Marriage Counseling – Why Some Men Just Say No.

Let’s be honest, marriage counseling isn’t for everyone. However, sometimes it takes a third party to look at a situation objectively and make well-reasoned recommendations as a viable step towards sorting out marriages that are in trouble. Yet, the trick is to get both parties to want to seek counseling once all other options have been exhausted.

The marriage counseling dilemma – you say Yes, your husband says No. 

For reasons known only to your husband, the idea of marriage counseling may seem foreign and intrusive.  For some men, having to discuss intimate secrets in front of someone they don’t know can be disturbing to say the least.  Males have their own ideas on how to deal with problems in their marriage. “Ignore the problem and it will go away”, is a common but flawed assumption when dealing with unpleasant situations. Moreover, admitting a weakness is not considered “manly”, and talking openly about that weakness, especially to a stranger, is just not on the cards.

Then, how do you convince your husband that seeking the help of a marriage counselor is important? The only way is by talking calmly, rationally, and honestly, and without using any threatening tones.  Many wives think they can change their husband’s reasoning if they work on it hard enough and long enough! The cold, hard truth is however, you cannot change anyone. Seriously, all you can do is work on your own issues and perceptions of the condition of your marriage. 

If your husband won’t go to a marriage counseling session, then you should go alone.  Learn as much as you can about your feelings, about your marriage in general, and about your husband in particular.
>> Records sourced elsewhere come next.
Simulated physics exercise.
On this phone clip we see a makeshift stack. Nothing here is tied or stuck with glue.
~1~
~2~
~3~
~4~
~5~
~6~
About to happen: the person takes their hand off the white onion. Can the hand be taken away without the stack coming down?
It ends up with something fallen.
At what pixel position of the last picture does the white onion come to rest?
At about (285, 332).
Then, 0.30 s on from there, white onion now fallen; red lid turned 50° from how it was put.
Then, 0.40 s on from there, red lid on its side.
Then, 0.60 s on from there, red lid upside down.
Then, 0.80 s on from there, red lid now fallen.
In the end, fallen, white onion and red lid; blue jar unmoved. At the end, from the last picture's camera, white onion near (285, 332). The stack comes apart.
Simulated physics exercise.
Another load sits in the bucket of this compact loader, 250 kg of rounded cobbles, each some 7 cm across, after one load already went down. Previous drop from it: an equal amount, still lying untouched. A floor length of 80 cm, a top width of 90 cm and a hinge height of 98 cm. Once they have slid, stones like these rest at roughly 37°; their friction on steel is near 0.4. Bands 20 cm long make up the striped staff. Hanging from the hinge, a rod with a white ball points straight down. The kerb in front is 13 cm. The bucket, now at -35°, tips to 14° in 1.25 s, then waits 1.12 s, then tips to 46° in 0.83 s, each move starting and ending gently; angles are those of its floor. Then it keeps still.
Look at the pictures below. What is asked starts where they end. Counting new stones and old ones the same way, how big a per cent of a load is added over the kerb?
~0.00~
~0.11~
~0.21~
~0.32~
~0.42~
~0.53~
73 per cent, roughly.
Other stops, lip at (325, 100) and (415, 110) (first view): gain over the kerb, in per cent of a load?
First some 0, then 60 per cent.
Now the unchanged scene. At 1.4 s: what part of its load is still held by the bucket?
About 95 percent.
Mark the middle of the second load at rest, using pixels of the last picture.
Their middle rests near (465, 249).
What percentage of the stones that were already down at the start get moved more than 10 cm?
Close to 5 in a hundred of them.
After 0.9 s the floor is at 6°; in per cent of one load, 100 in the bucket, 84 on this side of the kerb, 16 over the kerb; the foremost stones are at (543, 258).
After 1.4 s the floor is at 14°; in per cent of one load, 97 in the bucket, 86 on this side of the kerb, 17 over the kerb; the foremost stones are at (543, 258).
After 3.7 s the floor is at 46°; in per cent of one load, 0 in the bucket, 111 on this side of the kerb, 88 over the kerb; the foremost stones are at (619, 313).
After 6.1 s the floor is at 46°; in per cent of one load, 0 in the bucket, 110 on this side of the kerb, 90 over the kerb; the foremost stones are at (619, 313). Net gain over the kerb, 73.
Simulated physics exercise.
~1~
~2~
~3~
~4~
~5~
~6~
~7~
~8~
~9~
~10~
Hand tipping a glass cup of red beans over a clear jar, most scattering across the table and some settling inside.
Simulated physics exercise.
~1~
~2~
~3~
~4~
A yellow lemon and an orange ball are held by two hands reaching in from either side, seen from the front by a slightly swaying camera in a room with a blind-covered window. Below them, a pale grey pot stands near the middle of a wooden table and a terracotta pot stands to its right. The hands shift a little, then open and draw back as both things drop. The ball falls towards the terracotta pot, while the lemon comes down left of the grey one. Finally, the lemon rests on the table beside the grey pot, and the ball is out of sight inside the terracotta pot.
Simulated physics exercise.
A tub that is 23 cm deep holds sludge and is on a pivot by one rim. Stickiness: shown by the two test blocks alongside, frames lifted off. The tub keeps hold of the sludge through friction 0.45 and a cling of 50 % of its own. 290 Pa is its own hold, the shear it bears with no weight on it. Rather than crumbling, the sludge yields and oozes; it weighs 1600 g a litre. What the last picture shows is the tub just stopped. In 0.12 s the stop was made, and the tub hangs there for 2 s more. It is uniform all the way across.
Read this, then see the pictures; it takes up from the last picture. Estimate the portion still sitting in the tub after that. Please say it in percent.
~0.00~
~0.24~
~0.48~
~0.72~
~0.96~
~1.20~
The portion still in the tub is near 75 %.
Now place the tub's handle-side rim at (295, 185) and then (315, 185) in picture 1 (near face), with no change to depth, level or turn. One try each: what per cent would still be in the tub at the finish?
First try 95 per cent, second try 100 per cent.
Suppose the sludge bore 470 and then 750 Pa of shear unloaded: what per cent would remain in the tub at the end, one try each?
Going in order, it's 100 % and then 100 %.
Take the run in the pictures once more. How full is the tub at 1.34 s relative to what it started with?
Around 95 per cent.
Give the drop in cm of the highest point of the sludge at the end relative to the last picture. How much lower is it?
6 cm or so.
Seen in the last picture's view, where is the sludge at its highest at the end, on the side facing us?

Talking to a marriage counselor can sometimes open your eyes to situations and problems in your married life of which you may not be aware.  Remember, you have a subjective view of your marriage.  All you can see is what is right in front of you.  There is no reference point.  A marriage counseling professional can help you look beyond yourself and your ideas of how things should be, and offer advice and strategies to help you understand what has happened and the reasons behind your marital strife.

Forcing your husband to attend a marriage counseling session will only inflame the situation and, more than likely, cause more friction between the both of you. Possibly, he may even retreat into himself further and stop communicating totally. While you are being counseled, perhaps the knowledge you gain about yourself and your marital concerns will enable you to better converse with your husband. He may come to realize how far you are willing to go to make your marriage work and do all you can to heal and improve it.  Furthermore, this just may be the much needed spark that will encourage him to begin to open up to you and discuss the problems you both are experiencing in your relationship.

As stated at the beginning, marriage counseling isn’t for everyone.  You need to appreciate that your husband may not be able to properly convey his feelings to a counselor. Try to understand that his unwillingness to participate may be that “manly” reaction to which many men fall victim. By reassuring your husband that marriage counseling is not as threatening as he thinks, and that if you both work together, perhaps your marriage can get back on track.